Gershwin's Rhapsody example essay topic
However, he acclaimed mixed reviews among the critics of his daring piece that combined popular and classical sounds together. Even 100 years after Gershwin was born, the world is still infatuated with his songs that shaped the face of American music. Gershwin emerged from the streets of New York from a Jewish family that did not rear him in a musical or particularly cultured household unlike the famous Bach family tree, or Mozart's prodigious childhood. Gerswhin spent his childhood playing street games such a roller skating and caused a great deal of mischief while his parents spent most of their time trudging through different businesses constantly searching success. His parents had a different life in mind for Gershwin that would include many hours studying the books of finance instead of slaving over the piano. At a respectably young age, he became quite the pianist and studied with renown teachers such as Charles Hambitzer who taught him the classical styles of Beethoven, Chopin, Debussy, and Liszt.

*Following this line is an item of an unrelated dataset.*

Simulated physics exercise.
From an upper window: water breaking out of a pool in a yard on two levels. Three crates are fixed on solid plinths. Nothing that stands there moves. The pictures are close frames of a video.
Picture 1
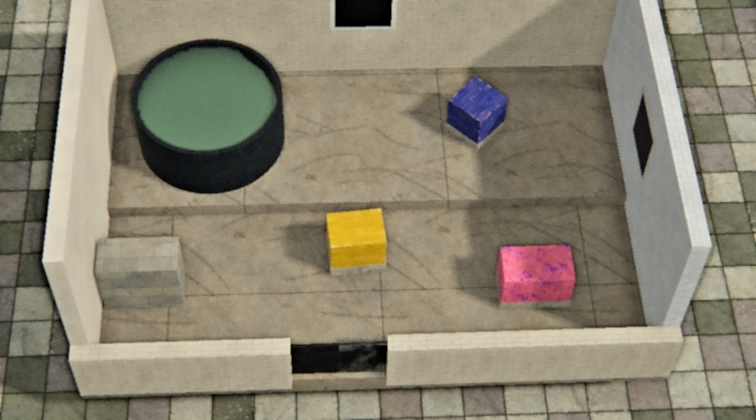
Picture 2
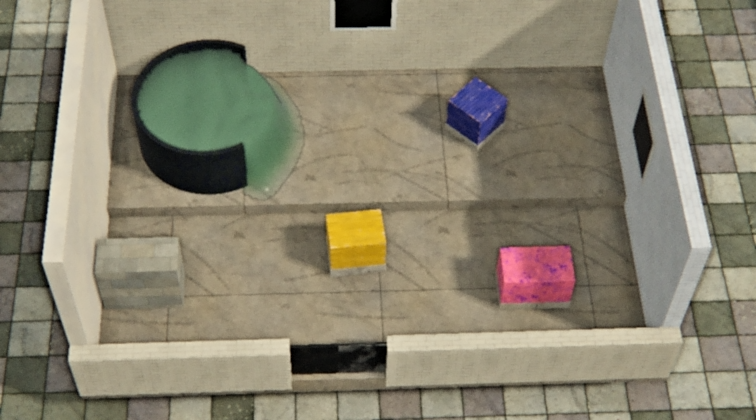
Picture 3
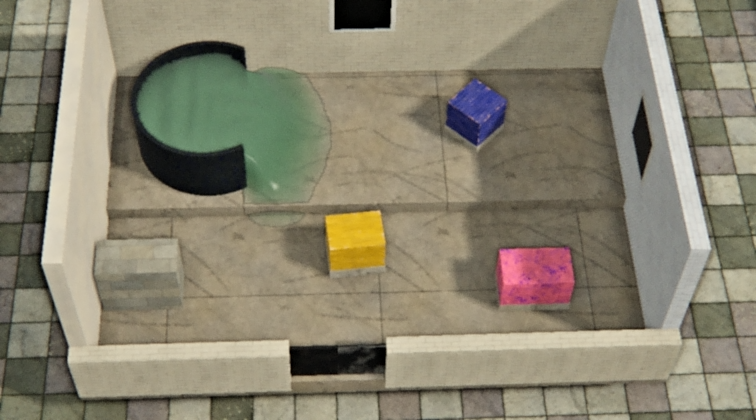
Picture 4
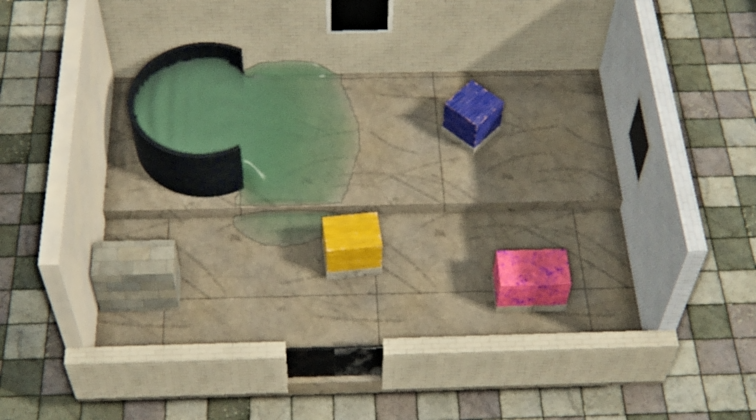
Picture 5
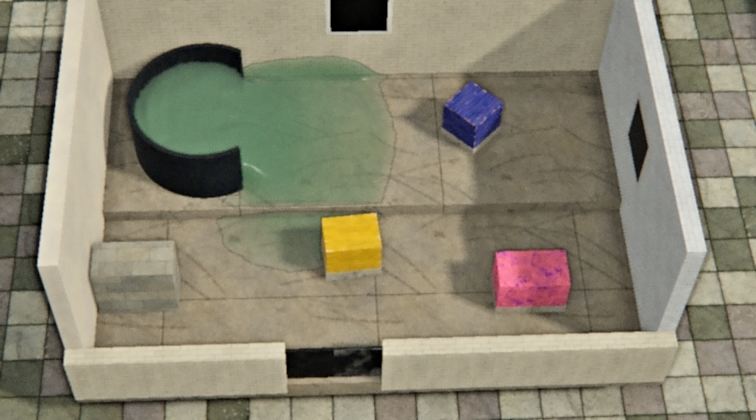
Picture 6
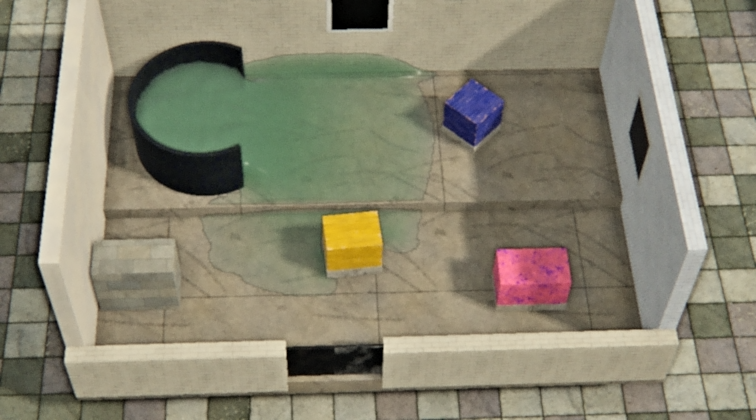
In a walled yard with two levels, the right side of a round, dark pool opened and green water poured out, spreading across the upper floor and down around the yellow block.
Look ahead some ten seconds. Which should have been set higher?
One by one: The blue crate gets wet; the pink crate gets wet; the yellow crate gets wet.
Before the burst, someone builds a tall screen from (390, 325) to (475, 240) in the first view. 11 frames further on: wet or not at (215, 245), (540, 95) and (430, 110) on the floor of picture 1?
As listed: Free of water, awash, flooded.
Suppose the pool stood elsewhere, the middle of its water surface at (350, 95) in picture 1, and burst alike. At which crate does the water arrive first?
I say the blue crate.
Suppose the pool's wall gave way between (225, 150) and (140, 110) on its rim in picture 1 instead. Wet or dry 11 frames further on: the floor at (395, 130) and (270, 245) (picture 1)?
In turn: Clear, under water.
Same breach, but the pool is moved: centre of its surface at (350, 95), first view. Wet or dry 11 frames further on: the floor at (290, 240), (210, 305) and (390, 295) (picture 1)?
In that order: Free of water, dry, not flooded.
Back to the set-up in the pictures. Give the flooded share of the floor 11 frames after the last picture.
About 65 per cent.
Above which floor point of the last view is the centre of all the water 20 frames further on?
At about (457, 189).
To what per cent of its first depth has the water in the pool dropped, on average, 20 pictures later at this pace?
I make it 12 per cent.
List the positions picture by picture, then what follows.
The first frame shows the pool at (208, 98) is whole and still.
In the second frame, water pours out at (279, 123) and has run to (248, 193).
In the third frame, water pours out at (279, 125) and has run to (277, 222).
In the fourth frame, water pours out at (276, 129) and has run to (299, 240).
In the fifth frame, water pours out at (275, 131) and has run to (307, 265).
In the sixth frame, the front is at (429, 73), out from the gap at (276, 129).
A moment on, water covers 55 % of the floor; the blue crate water round its plinth, the pink crate water round its plinth, the yellow crate water round its plinth.
Next, water covers 65 % of the floor; the blue crate water round its plinth, the pink crate water round its plinth, the yellow crate water round its plinth.
Then, water covers 85 % of the floor; the blue crate water round its plinth, the pink crate water round its plinth, the yellow crate water round its plinth.
Later, water covers 95 % of the floor; the blue crate water round its plinth, the pink crate water round its plinth, the yellow crate water round its plinth.
In the end, water covers 95 % of the floor; the blue crate was topped, the pink crate was topped, the yellow crate was topped.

Gershwin started out as songwriter and wrote the music for Broadway musicals, and then transformed into a composer when an Experiment of Modern Music occurred and brough light to his Rhapsody in Blue. The premier of Rhapsody in Blue occurred on a snowy afternoon of February 12, 1924 in New York's Aeolian Hall. Paul Whiteman, an orchestra leader, convinced Gershwin to bring his piece to perform as the climax of the Experiment of Modern Music, where 26 separate pieces that would reflect the American spirit. There were people fighting at the doorway to see this major attraction, and Gershwin received an energetic standing ovation after his fifteen minute rhapsody finished. Rhapsody in Blue, a work created for piano and jazz band, became the most frequently performed piece of concert music by an American. Gershwin created this rhapsody with a three week deadline with little alterations on the original piano score, which was then given to Fer de Grove to score for the orchestra instrumentation.
Rhapsody in Blue continued the solo piano part, originally played by Gershwin himself, with the accompanying symphonic part, and the solo clarinet, originally played by Ross Gorman and responsible for the noted glissando in the opening of the famous clarinet cadenza. After Whitman's Experiment of Modern Music, Gershwin's rhapsody was endlessly played on the radio and performed live. The significance of Gershwin's Rhapsody in Blue lies within its jazz-derived techniques. Jazz was a relatively new form of music when Gershwin was in his prime of composing. His melodies are full of flattened thirds and sevenths, known as blue notes. Blue notes are tones injected into music in major keys to give music a provocative, or minor, tinge, originally used in blues singing.
When used strategically, blue notes give a song additional dimension, a coloration that may imply the existence of opposites. Blue notes occurred frequently in folk and religious music and thought to be the source of African-American blues and Jewish liturgical music. The rhapsody begins and ends in blue which is reinforced by the continuous use of half-step melodic motifs and colorful chords. These melodic fragments are held together by a variety of Gershwinesquerhythmic devices, such as shifting accents, cross rhythms, and syncopation of the measure. With all the public popularity and attention from Rhapsody in Blue, there were many uninspiring and harsh criticisms of Gershwin's piece.
New York Times and other critics disparaged the piece as a sanitized piece of pseudo-jazz with ornamented tunes that never developed symphonically. They believe the chief weakness of the piece was that it was a collection of four tunes instead of a single derivation that gets developed which is common among classical instrumental works. Others said that Rhapsody in Blue was formless, and contained structural uncertainty. Among other things, many influential blacks protested and even accused Gershwin for stealing jazz rhythms and sounds. Gershwin was still fighting the stereotype of being a songwriter and producing only Broadway quality material for his compositions. Despite the discouraging critics, there was also a great deal of positive feedback crediting Gershwin to be a genious and master pianist.